Key elements in this process include:

i. Verifying facts and undertaking additional searches/investigation.

ii. Seeking to gain satisfactory assurance that the breach will not reoccur.

iii. Considering prosecution in line with the prosecution policy if the case is not resolved.

iv. Keeping the complainant informed, while managing their expectations and advising that correspondence may not be disclosable.

v. Seeking co-operation of web listing etc. to correct a breach.

vi. Follow-up where possible to check there is no recurrence.

b. Where an individual or practice is identified as an architect in the context of business or practice when not on the Register without the knowledge or authority of the individual/practice.

This commonly occurs through a web directory, where the individual or practice may not have authorised the entry.  In addition to web directories, Google is another example where an individual or practice may not be aware that they are listed under the category “architect”.

These examples are forms of advertising in connection with a business or practice where the public may be misled by the use of the term “architect”.  There may also be instances where the title is used in commentary, for example, in an article / blog.  This may be in the context of business but not an advertisement for the business.

Key elements in this process are:

i. Verifying facts and undertaking additional searches/investigation.

ii. Seeking co-operation of web listings etc., if the use appears as an advertisement.

iii. Keeping the complainant informed, while managing their expectations and advising that correspondence may not be disclosable.

iv. Where the use is not part of an advertisement for services and is in a newspaper or journal, or on TV, radio, etc., keep on file as evidence and consider periodic strategic approach to raise awareness of the restrictions applying to use of the title.

v. Exceptionally, consider a targeted approach to the newspaper, journal, etc., if there is a strong likelihood of the public being misled or significant reputational damage to architects.

 

  1. Use of the restricted title “architect” but not in connection with the built environment

The term architect is sometimes used in a way that is unconnected with the built environment, for example “software architect” is used within the IT industry. No action will generally be taken as it is highly unlikely that anyone would be misled by the use of such a term.

Where the title is used in connection with the built environment, the above process is followed.  However, it is less likely that direct approaches will need to be made to any parties and complainants will need to be advised accordingly.

 

  1. Common Enquiries

Student Architects

 In situations where “Student” architect is used, it is often unlikely to be a breach of the Act.  However, if “Student Architect” is used in a business or practice context, then this could be a breach.

Key elements in this process will include:

i. Considering carefully those instances where the title “architect” is included on a CV as it could be regarded as using the term in business or practice, for example, to secure work. It could also be regarded as misleading.

ii. Carefully considering the context of the case. The employer could be requested to consider changing the job title, as it may inadvertently be used in business or practice, possibly giving rise to a breach of the Act.

iii. Advising the complainant on whether it may be a breach of the Act and indicating what steps are being taken, but ensuring that their expectations are managed.

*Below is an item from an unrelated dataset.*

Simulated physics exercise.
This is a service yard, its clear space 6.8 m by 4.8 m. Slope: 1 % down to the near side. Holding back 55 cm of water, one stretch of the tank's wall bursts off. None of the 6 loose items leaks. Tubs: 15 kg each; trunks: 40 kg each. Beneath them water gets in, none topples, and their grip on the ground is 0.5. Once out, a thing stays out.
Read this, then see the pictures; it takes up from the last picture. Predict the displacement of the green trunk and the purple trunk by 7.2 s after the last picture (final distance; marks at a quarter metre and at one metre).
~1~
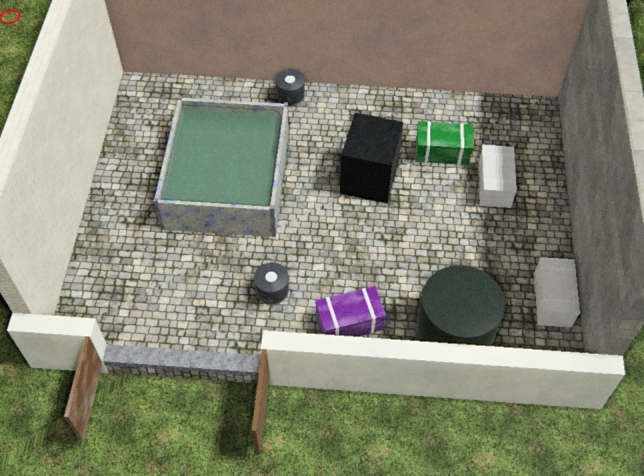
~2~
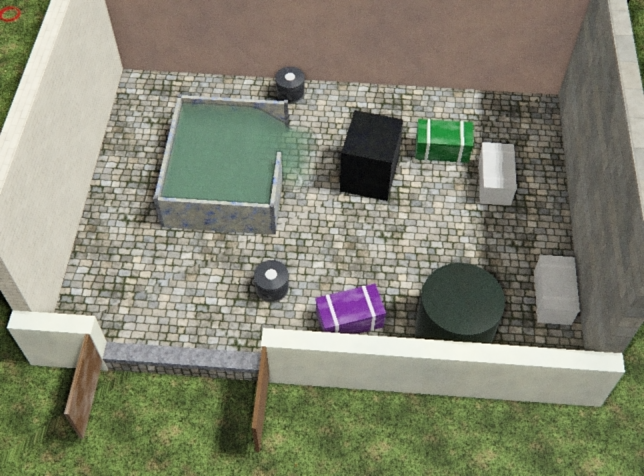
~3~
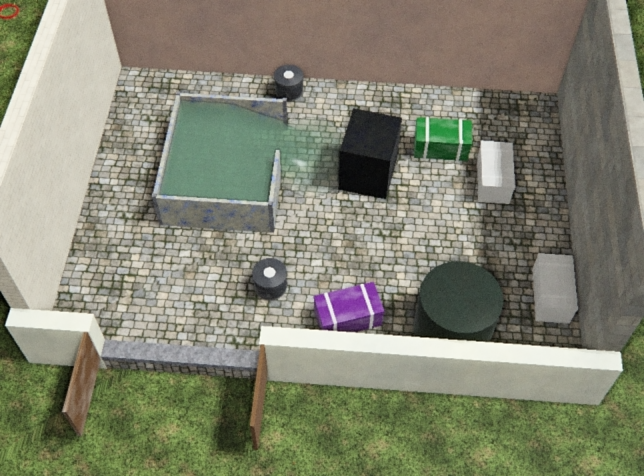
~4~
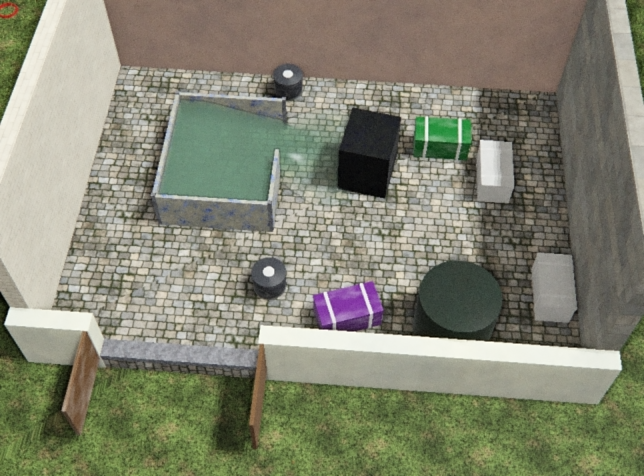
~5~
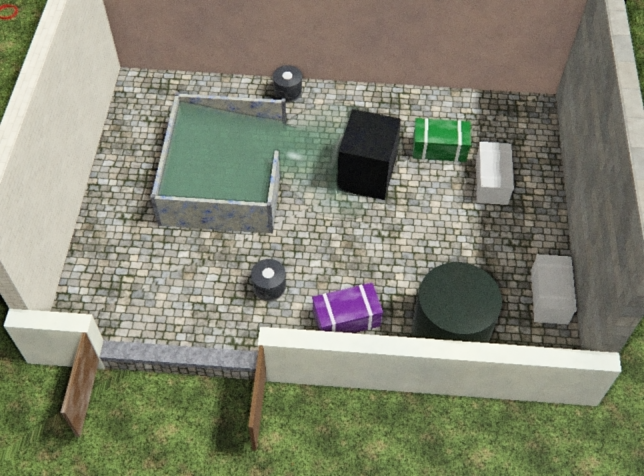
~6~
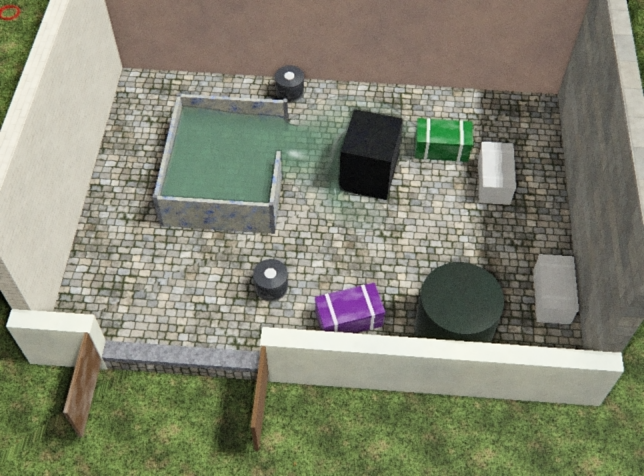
In order: The green trunk lingers near its start; the purple trunk lingers near its start.
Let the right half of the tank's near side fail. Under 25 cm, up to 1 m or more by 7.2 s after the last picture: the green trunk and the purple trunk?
With that failure, the green trunk keeps its spot, and the purple trunk budges a short distance.
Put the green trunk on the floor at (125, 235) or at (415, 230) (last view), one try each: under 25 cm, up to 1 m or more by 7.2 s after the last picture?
One after the other: It stays more or less still, and then it stays more or less still.
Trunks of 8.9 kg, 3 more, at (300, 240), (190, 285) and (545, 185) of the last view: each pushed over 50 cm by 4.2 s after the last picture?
Spot by spot, in turn: Exceeds it, falls short, exceeds it.
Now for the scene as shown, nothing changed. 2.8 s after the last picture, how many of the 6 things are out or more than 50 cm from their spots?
0.
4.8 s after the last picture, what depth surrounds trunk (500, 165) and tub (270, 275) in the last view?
Depths: Near 4 cm, then near 3 cm.
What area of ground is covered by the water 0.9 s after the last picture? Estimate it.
Roughly 11.5 m2.
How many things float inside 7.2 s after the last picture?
By my count, 0.
Then, 0.9 s after the last picture the green trunk is near (445, 131), 0.0 m from its start, aground; the purple trunk is near (350, 304), 0.0 m from its start, aground; 0 of 6 are out; 0 afloat.
Then, 2.8 s after the last picture the green trunk is near (445, 131), 0.0 m from its start, aground; the purple trunk is near (350, 304), 0.0 m from its start, aground; 0 of 6 are out; 0 afloat.
Then, 4.8 s after the last picture the green trunk is near (445, 131), 0.0 m from its start, aground; the purple trunk is near (350, 304), 0.0 m from its start, aground; 0 of 6 are out; 0 afloat.
Then, 7.2 s after the last picture the green trunk is near (445, 131), 0.0 m from its start, aground; the purple trunk is near (350, 304), 0.0 m from its start, aground; 0 of 6 are out; 0 afloat.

iv. Seeking to gain satisfactory assurances that a breach (if appropriate) will not recur, or alerting the individual to potential problems with future or continued use of the term.

 

  1. Designatory Letters and RIBA Membership

 Some cases arise in connection with the use of designated letters such as “RIBA” by an individual who is not on the Register.  A breach of the Act only occurs where such a designation is used in connection with business or practice.

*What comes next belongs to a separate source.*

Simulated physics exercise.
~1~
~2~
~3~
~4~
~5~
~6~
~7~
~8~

 Cases may concern affiliate members or those who have recently retired.  ARB’s approach in these instances will depend on the circumstances, and procedures will follow the steps identified in earlier sections of this policy according to whether a breach of the Act has occurred.  However, a check will also be made to see whether the individual is an RIBA member.  If the individual is not an RIBA member and therefore not entitled to the designation, this will be raised with the individual and the RIBA alerted, without passing on any non-disclosable information.  The RIBA website and documentation contain more information about the restrictions on using the affix “RIBA”, which can be referred to.

 

  1. Directory Entries

Many of the comments described under the individual paragraphs above apply, whether or not the case appears within a web- or paper-based directory and whether or not the matter has been raised by a third party.  Any letters that ARB sends to the directories must be very clear as to whether it is alleging a potential breach of the Act or whether it is seeking co-operation in raising awareness of using the title “architect”.  In each instance, the aim is to safeguard consumers by preventing further breaches occurring.

 

  1. Prosecution Policy

 In reaching a decision as to whether to prosecute, two principles are applied:

  • Is it in the public interest to prosecute?
  • Is there a reasonable prospect of success?

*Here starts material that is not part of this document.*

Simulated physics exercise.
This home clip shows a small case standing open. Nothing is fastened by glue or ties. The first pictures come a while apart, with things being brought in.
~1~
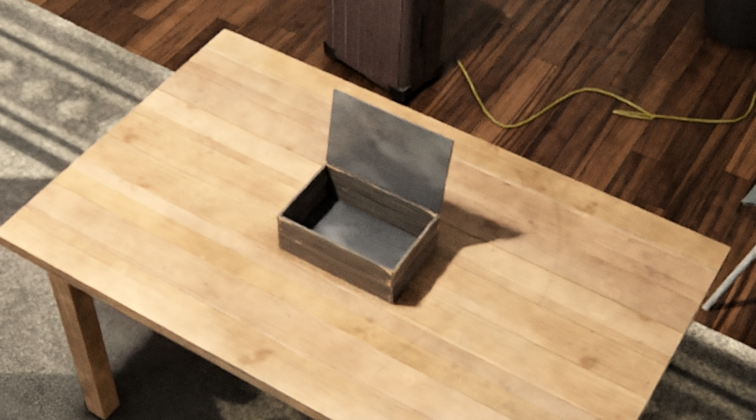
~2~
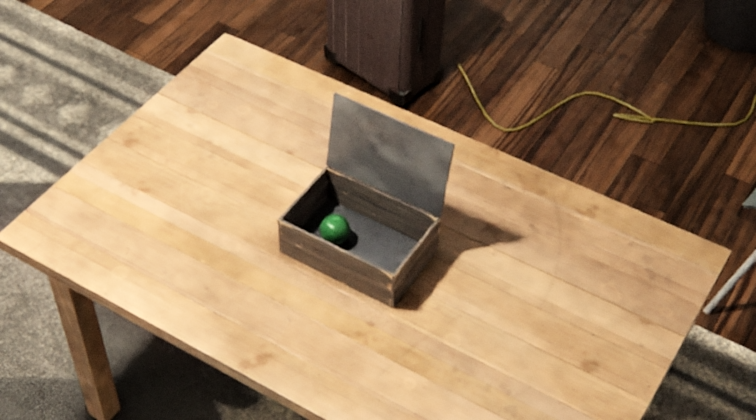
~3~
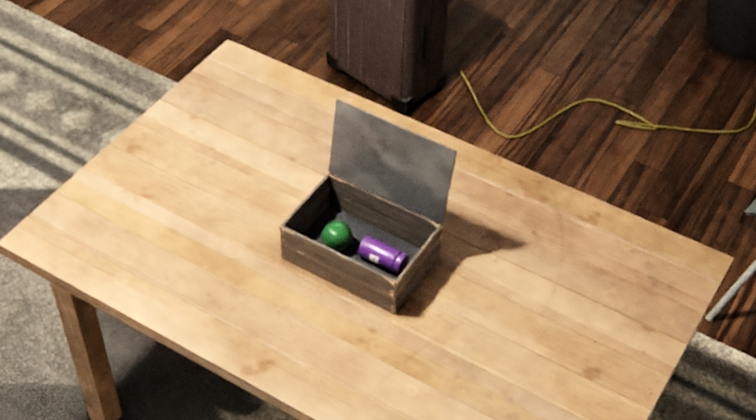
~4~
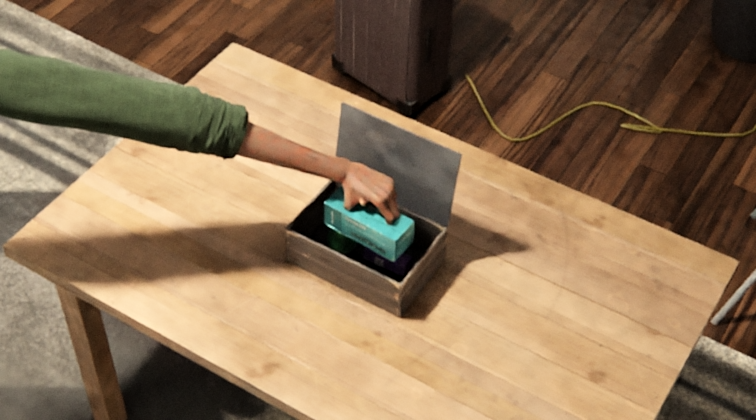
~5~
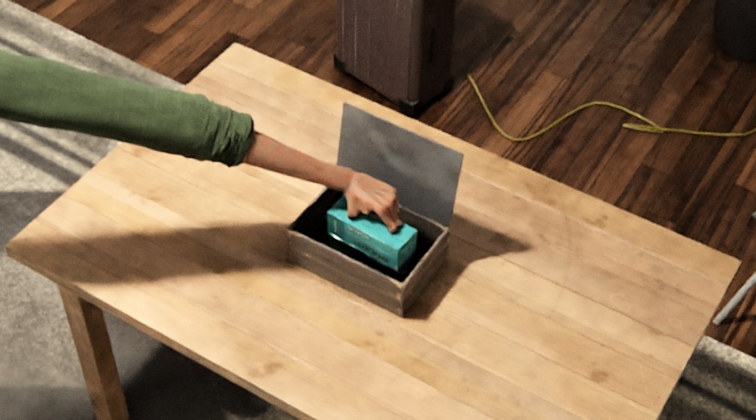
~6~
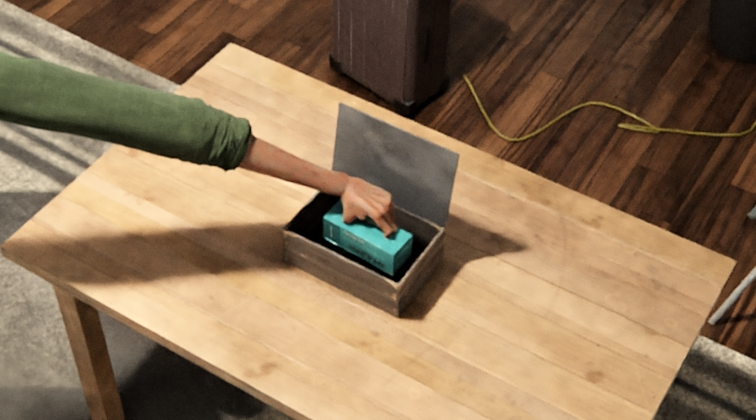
In a home with a dark wooden floor and a grey rug, a pale wooden table is seen from above at an angle. A small dark wooden case stands open on it, its grey lid raised, with a brown case and a yellow cord behind. A green apple, then a purple can appear inside, and a green-sleeved arm from the left lowers a turquoise carton into it, the view shifting very slightly.
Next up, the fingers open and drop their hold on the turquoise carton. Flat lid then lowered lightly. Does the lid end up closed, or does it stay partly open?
The lid fits.
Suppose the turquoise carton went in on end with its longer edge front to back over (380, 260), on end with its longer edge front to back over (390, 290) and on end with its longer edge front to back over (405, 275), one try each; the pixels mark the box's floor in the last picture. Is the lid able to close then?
At first it fails to shut, the second time it fails to shut, and the third time it fails to shut.
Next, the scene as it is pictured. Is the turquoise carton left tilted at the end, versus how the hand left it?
Result: It leans over.
Then, 0.40 s past the last view, turquoise carton on its side near (352, 261); green apple displaced about its own width; purple shaker displaced about its own width.
Then, 1.40 s past the last view, lid 72° above the rim; turquoise carton on its side near (350, 260); purple shaker displaced about its own width; green apple displaced about its own width.
Then, 2.10 s past the last view, lid 27° above the rim; turquoise carton on its side near (350, 260); purple shaker displaced about its own width; green apple displaced a little.
Finally, lid shut; down or leaning hard in the box, turquoise carton; moved from the start, purple shaker; green apple still in place. Final places as the last picture's camera would see them, turquoise carton near (350, 260).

The public interest test relates to the risk of reoffending or where the offence caused such consumer detriment that it requires action.  However, prosecution should not generally be used simply as a tool to “punish” offenders if there is no real risk of their reoffending or little evidence of client harm.  Prosecuting solely as a punishment would not generally be in the public interest.  The prospect of success will usually be determined by the quality of the evidence available.

All cases will be assessed against these two principles.  Advice may be needed from ARB’s solicitors on whether to prosecute, particularly with regard to the strength of the evidence. If the solicitors advise against a prosecution being taken forward, that advice would carry significant weight.

ARB has no standing to bring private prosecutions in Scotland as it does within the rest of the United Kingdom. Any prosecutions are brought by the Procurator Fiscal after their own consideration of the public interest and prospects of success test. Because of this, and the differing evidential requirements of Scottish law, specific legal advice will be taken in respect of any prosecutions of offences in Scotland.

The prosecution policy is in line with the Better Regulation Commission principles and in particular the following:

 Proportionality

 Regulators should only intervene when necessary. Remedies should be appropriate to the risk posed and costs identified and minimised.

  •  Policy solutions must be proportionate to the perceived problem or risk and justify the compliance costs imposed – “don’t use a sledgehammer to crack a nut”.
  • All the options for achieving policy objectives must be considered – not just prescriptive regulation. Alternatives may be more effective and cheaper to apply.
  • Enforcement regimes should be proportionate to the risk posed.
  • Enforcers should consider an educational, rather than a punitive approach where possible.